Si l’on réserve la possibilité toujours ouverte aux parties à un acte de consentir à la levée du secret professionnel du notaire – il s’agit alors d’une levée amiable –, la seule dérogation autorisée est judiciaire. Plus précisément, il faut une ordonnance du président du tribunal judiciaire.

Cet arrêt en est une illustration : le notaire ne pouvait pas être délié de son obligation sur « simple » demande de l’huissier de justice, quand bien même ce dernier était chargé de l’exécution d’une décision de justice. Et le notaire n’était nullement tenu de justifier son refus.

Dans le même sens, des lettres échangées entre un notaire et son client ne peuvent pas être produites, dans le cadre d’une instance judiciaire, par la partie adverse : le droit à la preuve découlant de l’article 6 de la convention européenne des droits de l’Homme ne peut pas faire échec à l’intangibilité du secret professionnel du notaire ; celui-ci n’en est délié que par la loi, soit qu’elle impose, soit qu’elle autorise la révélation du secret (Cass. 1e civ. 4-6-2014 n° 12-21.244 FS-PBI : Sol. Not. 10/14 inf. 221, RTD civ. 2014 p. 658 note H. Barbier).
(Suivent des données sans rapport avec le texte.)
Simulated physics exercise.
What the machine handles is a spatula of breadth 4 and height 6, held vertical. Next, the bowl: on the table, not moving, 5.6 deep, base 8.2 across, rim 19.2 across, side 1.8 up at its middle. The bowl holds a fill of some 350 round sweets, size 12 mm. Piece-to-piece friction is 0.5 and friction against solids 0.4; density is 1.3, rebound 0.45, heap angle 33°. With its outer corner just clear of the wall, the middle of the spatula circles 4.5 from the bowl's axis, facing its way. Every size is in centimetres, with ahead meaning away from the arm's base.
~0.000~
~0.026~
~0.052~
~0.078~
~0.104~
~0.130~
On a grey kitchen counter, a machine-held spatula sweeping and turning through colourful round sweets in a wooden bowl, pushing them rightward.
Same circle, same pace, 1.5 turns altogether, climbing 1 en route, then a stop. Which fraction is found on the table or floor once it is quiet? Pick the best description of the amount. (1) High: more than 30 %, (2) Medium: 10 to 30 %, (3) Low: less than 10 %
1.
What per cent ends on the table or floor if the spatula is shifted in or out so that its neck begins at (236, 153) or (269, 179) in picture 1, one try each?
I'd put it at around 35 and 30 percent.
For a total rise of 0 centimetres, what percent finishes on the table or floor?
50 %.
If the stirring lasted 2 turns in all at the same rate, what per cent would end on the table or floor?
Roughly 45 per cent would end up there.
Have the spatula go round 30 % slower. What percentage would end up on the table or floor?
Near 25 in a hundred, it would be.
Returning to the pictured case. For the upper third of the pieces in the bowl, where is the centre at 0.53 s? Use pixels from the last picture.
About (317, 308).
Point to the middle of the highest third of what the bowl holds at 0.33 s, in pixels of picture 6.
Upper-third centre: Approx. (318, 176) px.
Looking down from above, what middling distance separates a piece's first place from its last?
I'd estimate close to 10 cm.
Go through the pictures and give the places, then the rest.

Autrement dit, charge à la partie intéressée de solliciter, d’abord, la levée du secret professionnel.

Par ailleurs, cet arrêt apporte une clarification quant à l’intangibilité du secret professionnel du notaire lorsque ce dernier est tiers saisi. En pratique, les notaires ont pris l’habitude de répondre sans réserve à l’interpellation de l’huissier depuis les recommandations du CSN faites avant la réforme des procédures civiles d’exécution (Dalloz référence 2019/2020 Responsabilité des notaires, Détermination des obligations imposées au notaire en sa qualité d’authentificateur, n°s 122-232 s.). La Haute Juridiction consacre la primauté du secret professionnel sur l’exécution d’une décision de justice, sous l’empire des nouveaux textes (C. exécution art. L 211-3 et R. 211-4) : à moins d’une levée judiciaire, le notaire tiers saisi n’a pas à communiquer à l’huissier tous les renseignements utiles à l’établissement de son exploit sans qu’il soit besoin pour lui, par ailleurs, de justifier de son refus.
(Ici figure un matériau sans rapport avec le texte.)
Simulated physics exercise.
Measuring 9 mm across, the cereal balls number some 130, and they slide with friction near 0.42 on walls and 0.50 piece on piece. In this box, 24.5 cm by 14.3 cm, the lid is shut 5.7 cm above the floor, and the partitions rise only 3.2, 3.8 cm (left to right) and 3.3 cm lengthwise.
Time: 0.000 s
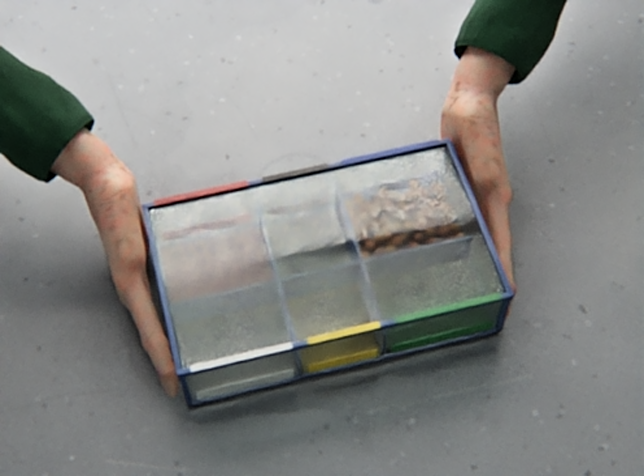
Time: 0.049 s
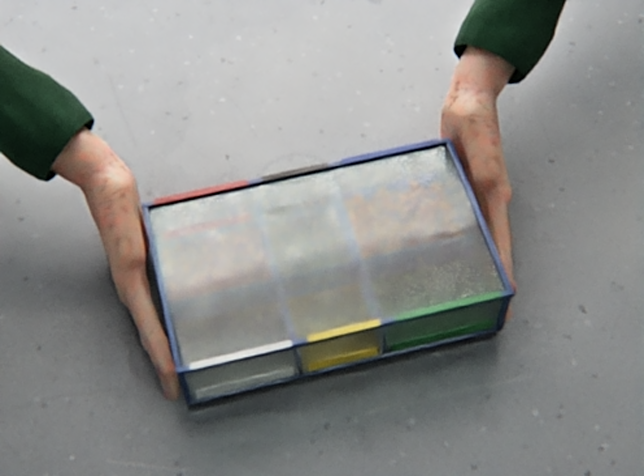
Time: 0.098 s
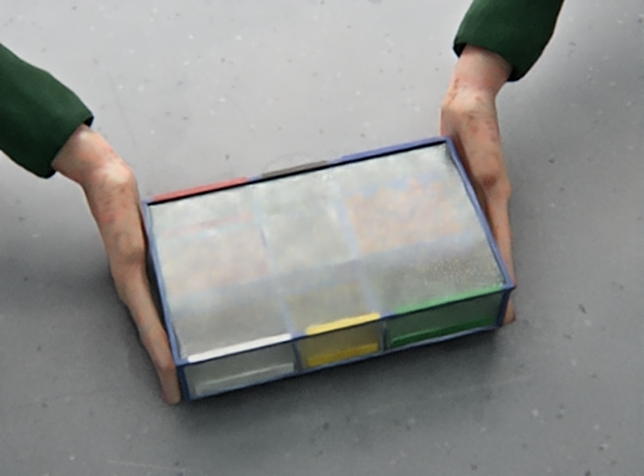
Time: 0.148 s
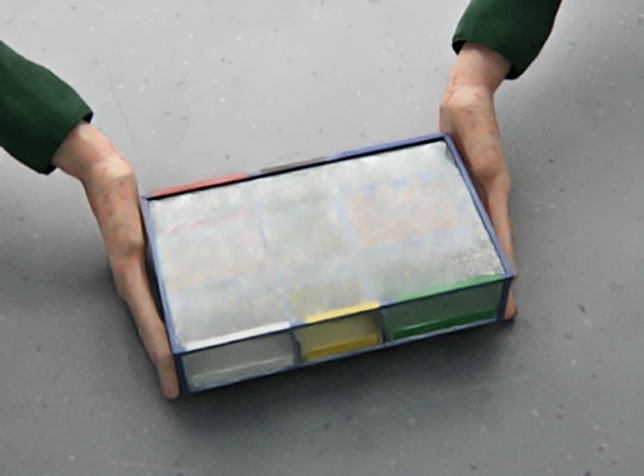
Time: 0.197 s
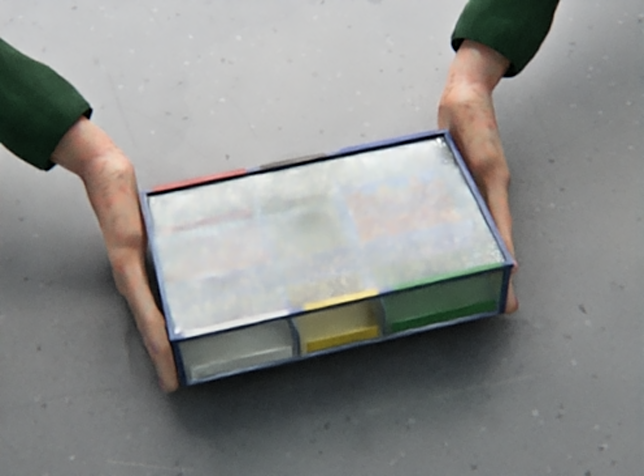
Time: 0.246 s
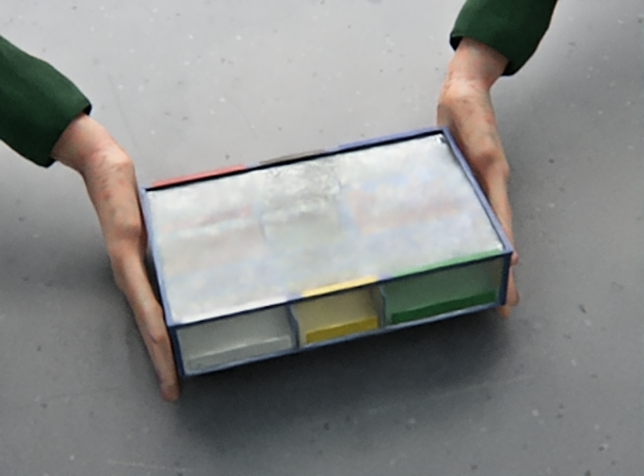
A shallow, clear-topped box with blue edges and a divided interior is held between two hands in dark green sleeves, seen from above against a speckled grey floor. Red, dark and blue strips line its back edge, with white, yellow and green along the front, and brown balls show at the back right before the lid turns cloudy. The hands gradually tilt the box, raising its front side slightly, while the camera stays still.
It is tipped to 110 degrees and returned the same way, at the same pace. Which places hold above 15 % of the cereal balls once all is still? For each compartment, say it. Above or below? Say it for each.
Red: Below, blue: Above, green: Below, yellow: Below, white: Below, black: Below.
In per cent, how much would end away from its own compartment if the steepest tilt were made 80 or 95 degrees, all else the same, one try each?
Some 0 and 0 per cent.
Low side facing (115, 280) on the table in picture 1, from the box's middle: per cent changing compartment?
Something like 50 per cent of the pieces.
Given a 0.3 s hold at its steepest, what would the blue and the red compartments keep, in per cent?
In per cent: Blue 100; red 0.
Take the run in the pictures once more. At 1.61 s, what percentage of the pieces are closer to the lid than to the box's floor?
Roughly 50 percent of the pieces.
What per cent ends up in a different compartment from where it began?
0 per cent, roughly.
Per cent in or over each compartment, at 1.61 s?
You'd see red at 0, blue at 100, green at 0, yellow at 0, white at 0 and black at 0 per cent.
Then, at 1.61 s, tilt 110 degrees; blue 100 %.
Then, at 2.52 s, tilt 51 degrees; blue 100 %.
Then, at 3.43 s, tilt 0 degrees; blue 100 %.
In the end, at 3.9 s, red 0 %, blue 100 %, green 0 %, yellow 0 %, white 0 %, black 0 %.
Qu’en est-il de la levée du secret professionnel du notaire alors même que ce dernier n’aurait pas établi d’acte ? Est-elle possible dans ces conditions ? La Haute Juridiction l’a admis par le passé conditionnant toutefois cette levée à une intervention judiciaire. A ainsi été jugé que le secret professionnel qui s’impose au notaire ne saurait, sauf circonstances particulières, le dispenser de révéler à l’autorité judiciaire qui l’en requiert l’adresse de son client lorsque ce renseignement est indispensable à l’exécution d’une décision de justice (Cass. 1e civ. 20-7-1994 n° 92-21.615 : Bull. civ. I n° 263, Defrénois 30-3-1995 n° JP1995DEF403N1 p. 403 obs. G. Rouzet, RTD civ. 1996 p. 166 obs. J. Mestre). Il peut être levé pour assurer l’exécution des décisions de justice, sur le fondement de l’obligation à collaborer à la manifestation de la vérité en justice (C. civ. art. 10 ; CPC art. 11). Toutefois, la Cour de cassation semble être revenue sur sa position récemment en précisant que le notaire ne pouvait pas être contraint de communiquer un acte qu’il n’a pas établi ni des informations qu’il détient soumises au secret professionnel (Cass. 1e civ. 20-4-2022 n° 20-23.160 F-B : SNH 17/22 inf. 6, à propos d’un acte de notoriété pas encore établi et de l’identité des héritiers requis par un syndicat des copropriétaires).